2. Look for signs of narrative summary. This is when you tell the story to someone instead of showing them the story. It's like the difference between watching a movie about an event and having someone tell you about the event. When you are shown what is happening and shown the characters' emotions, you can picture it easily. When you are told about it, it loses some of its emotional impact. Long pieces of exposition are one of the signs to look for. Any time you do this, you risk losing your readers interest. When you have a scene that is a mixture of action and narrative summary, take away the narrative summary part of the scene; if the scene still works, then you didn't need the part that explained it all. Is there anywhere in your manuscript where you describe your characters' feelings? Try to show what they are feeling through their actions instead.

3. Remove the adverbs in your manuscript (words ending in -ly). Most of these are not as descriptive as they feel to you when you write them. For example, don't write that Jennifer "walked quietly;" say that she "tiptoed." find those unnecessary adverbs in your manuscript and get rid of them.

4. Check your point of view and make sure it is consistent throughout the manuscript. If you constantly switch from first person to third person, this will confuse your readers and weaken your manuscript considerably.

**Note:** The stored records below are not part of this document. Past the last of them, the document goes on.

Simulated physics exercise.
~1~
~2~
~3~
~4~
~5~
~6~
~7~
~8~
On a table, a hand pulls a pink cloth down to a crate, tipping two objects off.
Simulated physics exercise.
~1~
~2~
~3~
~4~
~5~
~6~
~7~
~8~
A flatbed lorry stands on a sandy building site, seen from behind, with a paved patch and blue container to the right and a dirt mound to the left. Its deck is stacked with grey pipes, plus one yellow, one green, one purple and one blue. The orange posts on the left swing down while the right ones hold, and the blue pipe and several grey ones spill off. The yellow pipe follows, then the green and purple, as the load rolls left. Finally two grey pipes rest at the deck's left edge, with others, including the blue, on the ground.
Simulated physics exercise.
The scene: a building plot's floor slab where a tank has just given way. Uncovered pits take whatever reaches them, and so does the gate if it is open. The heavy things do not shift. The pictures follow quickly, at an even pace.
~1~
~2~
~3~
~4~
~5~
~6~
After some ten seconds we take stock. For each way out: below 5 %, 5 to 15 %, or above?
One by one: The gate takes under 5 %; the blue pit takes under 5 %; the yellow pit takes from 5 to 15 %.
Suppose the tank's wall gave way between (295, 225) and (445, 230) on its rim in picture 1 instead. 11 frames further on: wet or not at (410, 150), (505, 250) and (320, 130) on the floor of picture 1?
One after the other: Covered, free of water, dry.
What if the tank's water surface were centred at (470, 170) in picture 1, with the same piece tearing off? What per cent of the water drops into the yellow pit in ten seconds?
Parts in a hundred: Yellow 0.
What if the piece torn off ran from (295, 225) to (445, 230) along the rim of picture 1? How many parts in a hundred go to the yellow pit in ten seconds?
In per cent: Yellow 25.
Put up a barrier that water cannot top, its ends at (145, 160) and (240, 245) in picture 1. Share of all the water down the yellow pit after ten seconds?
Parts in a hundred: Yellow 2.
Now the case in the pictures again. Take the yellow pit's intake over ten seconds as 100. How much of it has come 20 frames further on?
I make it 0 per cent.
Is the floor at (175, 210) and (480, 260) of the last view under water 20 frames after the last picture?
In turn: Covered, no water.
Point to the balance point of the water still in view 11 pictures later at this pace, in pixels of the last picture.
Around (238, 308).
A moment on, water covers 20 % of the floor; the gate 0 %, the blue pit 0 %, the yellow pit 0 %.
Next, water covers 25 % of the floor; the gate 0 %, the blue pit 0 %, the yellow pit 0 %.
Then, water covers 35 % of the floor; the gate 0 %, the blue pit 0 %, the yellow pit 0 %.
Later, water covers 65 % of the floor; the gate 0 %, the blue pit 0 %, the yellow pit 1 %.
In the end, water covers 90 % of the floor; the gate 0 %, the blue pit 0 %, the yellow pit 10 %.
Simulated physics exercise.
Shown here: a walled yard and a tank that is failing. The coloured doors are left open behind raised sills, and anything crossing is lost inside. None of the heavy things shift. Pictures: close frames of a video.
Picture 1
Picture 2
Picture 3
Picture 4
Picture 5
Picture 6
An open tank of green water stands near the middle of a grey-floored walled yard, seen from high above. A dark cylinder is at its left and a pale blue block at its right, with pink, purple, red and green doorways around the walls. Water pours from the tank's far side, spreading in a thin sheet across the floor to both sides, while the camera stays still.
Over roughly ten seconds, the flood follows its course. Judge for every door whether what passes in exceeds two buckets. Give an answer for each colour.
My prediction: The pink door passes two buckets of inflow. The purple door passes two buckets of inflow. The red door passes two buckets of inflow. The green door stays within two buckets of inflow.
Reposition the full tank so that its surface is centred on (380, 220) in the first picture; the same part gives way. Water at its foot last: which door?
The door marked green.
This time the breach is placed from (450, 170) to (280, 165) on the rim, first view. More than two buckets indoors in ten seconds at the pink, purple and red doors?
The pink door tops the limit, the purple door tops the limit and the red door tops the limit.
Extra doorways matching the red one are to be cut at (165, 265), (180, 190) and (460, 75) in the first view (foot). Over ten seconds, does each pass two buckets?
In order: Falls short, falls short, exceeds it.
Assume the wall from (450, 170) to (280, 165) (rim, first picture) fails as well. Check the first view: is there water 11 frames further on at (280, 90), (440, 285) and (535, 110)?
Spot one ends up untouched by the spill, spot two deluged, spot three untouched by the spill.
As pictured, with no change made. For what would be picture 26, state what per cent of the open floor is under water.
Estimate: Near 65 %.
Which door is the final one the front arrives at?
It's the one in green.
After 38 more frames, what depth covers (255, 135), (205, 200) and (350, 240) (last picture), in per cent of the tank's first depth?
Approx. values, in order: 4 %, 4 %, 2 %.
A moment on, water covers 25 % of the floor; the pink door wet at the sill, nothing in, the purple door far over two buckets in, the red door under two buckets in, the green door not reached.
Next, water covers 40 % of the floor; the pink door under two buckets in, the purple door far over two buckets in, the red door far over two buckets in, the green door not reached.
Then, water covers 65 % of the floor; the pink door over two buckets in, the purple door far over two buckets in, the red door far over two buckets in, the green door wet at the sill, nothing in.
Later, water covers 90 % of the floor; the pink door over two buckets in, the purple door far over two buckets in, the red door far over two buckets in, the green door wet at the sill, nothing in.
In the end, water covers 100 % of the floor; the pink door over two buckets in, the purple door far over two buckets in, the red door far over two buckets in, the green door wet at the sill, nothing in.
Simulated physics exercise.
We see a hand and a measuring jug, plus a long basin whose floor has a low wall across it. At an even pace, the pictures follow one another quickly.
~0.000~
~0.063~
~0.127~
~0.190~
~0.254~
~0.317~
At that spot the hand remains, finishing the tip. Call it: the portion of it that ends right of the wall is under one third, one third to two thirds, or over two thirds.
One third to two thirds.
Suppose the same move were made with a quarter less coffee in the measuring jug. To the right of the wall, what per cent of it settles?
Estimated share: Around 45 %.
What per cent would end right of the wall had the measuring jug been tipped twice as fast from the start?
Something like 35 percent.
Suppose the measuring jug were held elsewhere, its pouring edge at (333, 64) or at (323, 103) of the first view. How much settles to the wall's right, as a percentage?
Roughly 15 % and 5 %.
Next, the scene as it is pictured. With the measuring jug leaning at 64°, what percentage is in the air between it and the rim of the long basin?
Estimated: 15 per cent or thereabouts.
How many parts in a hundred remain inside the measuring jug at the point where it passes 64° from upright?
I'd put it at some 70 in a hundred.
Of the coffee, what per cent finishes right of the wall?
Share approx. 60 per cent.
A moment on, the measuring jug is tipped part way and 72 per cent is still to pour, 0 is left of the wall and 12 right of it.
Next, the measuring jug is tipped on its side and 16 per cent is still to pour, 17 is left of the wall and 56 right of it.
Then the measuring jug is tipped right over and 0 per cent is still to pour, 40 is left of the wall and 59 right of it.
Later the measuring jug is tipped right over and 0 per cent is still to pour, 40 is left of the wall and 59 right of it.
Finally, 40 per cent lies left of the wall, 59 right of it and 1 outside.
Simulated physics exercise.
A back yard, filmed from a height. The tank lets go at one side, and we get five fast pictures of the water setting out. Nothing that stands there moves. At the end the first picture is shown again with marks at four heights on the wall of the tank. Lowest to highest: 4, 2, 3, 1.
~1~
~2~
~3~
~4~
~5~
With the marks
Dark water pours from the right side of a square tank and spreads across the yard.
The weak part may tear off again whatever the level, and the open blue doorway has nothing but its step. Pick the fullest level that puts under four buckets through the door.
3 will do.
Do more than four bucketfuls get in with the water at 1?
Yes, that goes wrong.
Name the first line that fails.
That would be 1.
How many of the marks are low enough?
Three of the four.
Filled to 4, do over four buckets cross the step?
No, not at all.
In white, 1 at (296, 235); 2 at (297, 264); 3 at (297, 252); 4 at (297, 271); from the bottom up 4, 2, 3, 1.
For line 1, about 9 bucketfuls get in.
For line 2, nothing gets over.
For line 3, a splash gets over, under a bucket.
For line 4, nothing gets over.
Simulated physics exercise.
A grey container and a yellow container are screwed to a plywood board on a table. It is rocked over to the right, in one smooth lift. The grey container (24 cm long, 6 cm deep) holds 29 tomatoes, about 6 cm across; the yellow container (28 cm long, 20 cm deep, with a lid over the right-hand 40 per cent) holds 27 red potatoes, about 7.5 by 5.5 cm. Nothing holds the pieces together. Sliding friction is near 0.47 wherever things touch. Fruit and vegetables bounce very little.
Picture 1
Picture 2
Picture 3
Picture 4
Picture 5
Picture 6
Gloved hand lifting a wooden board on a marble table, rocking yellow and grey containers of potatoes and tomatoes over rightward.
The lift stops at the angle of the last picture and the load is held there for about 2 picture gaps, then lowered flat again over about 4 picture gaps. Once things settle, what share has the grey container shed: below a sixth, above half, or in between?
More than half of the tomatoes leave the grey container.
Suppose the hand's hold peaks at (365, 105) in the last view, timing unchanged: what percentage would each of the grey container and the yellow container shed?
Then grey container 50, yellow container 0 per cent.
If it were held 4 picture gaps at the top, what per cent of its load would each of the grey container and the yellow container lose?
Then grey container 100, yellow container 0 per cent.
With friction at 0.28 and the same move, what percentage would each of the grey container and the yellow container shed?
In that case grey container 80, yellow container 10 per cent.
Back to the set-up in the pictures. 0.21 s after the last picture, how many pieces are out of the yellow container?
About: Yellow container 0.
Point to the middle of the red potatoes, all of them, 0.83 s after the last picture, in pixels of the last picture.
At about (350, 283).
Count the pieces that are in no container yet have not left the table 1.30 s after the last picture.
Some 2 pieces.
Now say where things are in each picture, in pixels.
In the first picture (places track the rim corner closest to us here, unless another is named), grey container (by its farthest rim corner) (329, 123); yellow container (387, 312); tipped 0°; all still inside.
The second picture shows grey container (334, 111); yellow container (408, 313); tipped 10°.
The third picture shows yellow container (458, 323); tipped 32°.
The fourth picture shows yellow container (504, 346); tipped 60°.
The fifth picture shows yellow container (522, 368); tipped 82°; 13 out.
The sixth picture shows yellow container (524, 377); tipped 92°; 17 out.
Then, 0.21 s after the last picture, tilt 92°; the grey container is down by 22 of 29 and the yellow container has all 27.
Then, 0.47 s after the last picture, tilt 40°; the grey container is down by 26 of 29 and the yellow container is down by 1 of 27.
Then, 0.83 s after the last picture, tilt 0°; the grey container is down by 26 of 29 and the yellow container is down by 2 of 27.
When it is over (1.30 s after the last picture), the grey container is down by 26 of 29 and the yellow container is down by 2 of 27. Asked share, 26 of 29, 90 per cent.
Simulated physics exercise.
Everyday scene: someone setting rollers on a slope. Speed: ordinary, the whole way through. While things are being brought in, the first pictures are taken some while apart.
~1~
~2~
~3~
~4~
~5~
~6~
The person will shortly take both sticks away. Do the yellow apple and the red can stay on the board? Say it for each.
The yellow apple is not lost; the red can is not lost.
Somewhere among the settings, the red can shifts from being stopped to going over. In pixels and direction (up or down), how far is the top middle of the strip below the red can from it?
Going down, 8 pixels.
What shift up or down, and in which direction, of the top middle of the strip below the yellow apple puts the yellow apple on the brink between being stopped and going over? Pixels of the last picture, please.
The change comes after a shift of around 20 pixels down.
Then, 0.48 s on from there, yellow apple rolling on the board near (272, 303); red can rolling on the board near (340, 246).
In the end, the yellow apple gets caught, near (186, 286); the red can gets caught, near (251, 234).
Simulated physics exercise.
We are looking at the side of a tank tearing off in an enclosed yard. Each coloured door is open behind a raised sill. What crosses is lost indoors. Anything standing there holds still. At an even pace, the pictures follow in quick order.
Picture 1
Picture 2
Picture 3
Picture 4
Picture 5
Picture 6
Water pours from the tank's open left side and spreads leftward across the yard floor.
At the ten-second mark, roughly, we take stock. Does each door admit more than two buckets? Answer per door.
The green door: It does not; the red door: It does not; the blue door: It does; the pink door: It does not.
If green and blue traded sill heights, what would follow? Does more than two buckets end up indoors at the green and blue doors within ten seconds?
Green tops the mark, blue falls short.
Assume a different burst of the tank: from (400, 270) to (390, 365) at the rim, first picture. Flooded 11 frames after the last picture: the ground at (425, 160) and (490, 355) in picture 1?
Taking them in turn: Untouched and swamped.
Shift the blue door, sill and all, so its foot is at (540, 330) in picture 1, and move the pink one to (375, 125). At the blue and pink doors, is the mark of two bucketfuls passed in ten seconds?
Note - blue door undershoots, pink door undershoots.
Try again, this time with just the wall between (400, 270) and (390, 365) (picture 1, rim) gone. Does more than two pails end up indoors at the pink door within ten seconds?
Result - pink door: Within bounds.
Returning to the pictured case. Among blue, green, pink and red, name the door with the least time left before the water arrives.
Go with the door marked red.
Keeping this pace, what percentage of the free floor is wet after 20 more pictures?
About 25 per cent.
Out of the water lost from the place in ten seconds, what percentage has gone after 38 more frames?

5. Get rid of redundancies. You will find as you re-read your manuscript that there are places where you have said the same thing more than once, just in two different ways. This is redundant and will slow the story's pace. Likewise, if you overuse the same word, it can become jarring to your reader. And some common phrases are redundant too. Phrases such as "exact same" and "brand new" are redundant. We use them in speech to create emphasis, but in writing, it is nothing more than an unnecessary redundancy.

6. Get rid of uses of the words "in order to," "start to, "very," "really" and "that." "She took the dog for a walk in order to get some exercise," could be more aptly written, "She took the dog for a walk to get some exercise." "She started to walk," could just be, "she walked." "It was the dog that Jenny loved," could just be, "It was the dog Jenny loved." Someone might find it "very difficult," but it's more powerful for them to just find it "difficult."

7. Check for sentences that begin with "there are," there is," or "there was" and remove them. Use more active phrasing. Starting sentences this way gives you a passive voice and weakens your manuscript.

8. Check for inconsistencies in your plot structure. If your character Jenny had blue eyes in the beginning, but they are green later on, that's an inconsistency. If you your characters find a magical talisman, but it never again makes an appearance, is used in the story or seems to have any bearing on any part of the story, that's an inconsistency (unless you are writing a series or trilogy and the talisman will show up in a later book). If you foreshadow something to happen later in the book but then change your mind while writing the book, so that the foreshadowed event never takes place, that's an inconsistency and you will need to go back and change every instance of foreshadowing.

9. Check for instances where you have used words with "-ing" endings and remove them if they are unnecessary (and they usually will be). For example, instead of writing, "she was dancing," write, "she danced."

10. Remove any extraneous commas.don't use commas everywhere you pause when you speak. Commas have specific uses. Brush up on the correct way to use them and then check that you have followed the rules in your manuscript.

1 comment:

  1. fantastic advice again Becky, thank you. I am constantly having to shut down my 'in situ' editor and I am definitely in need of removing gerunds and -ly endings.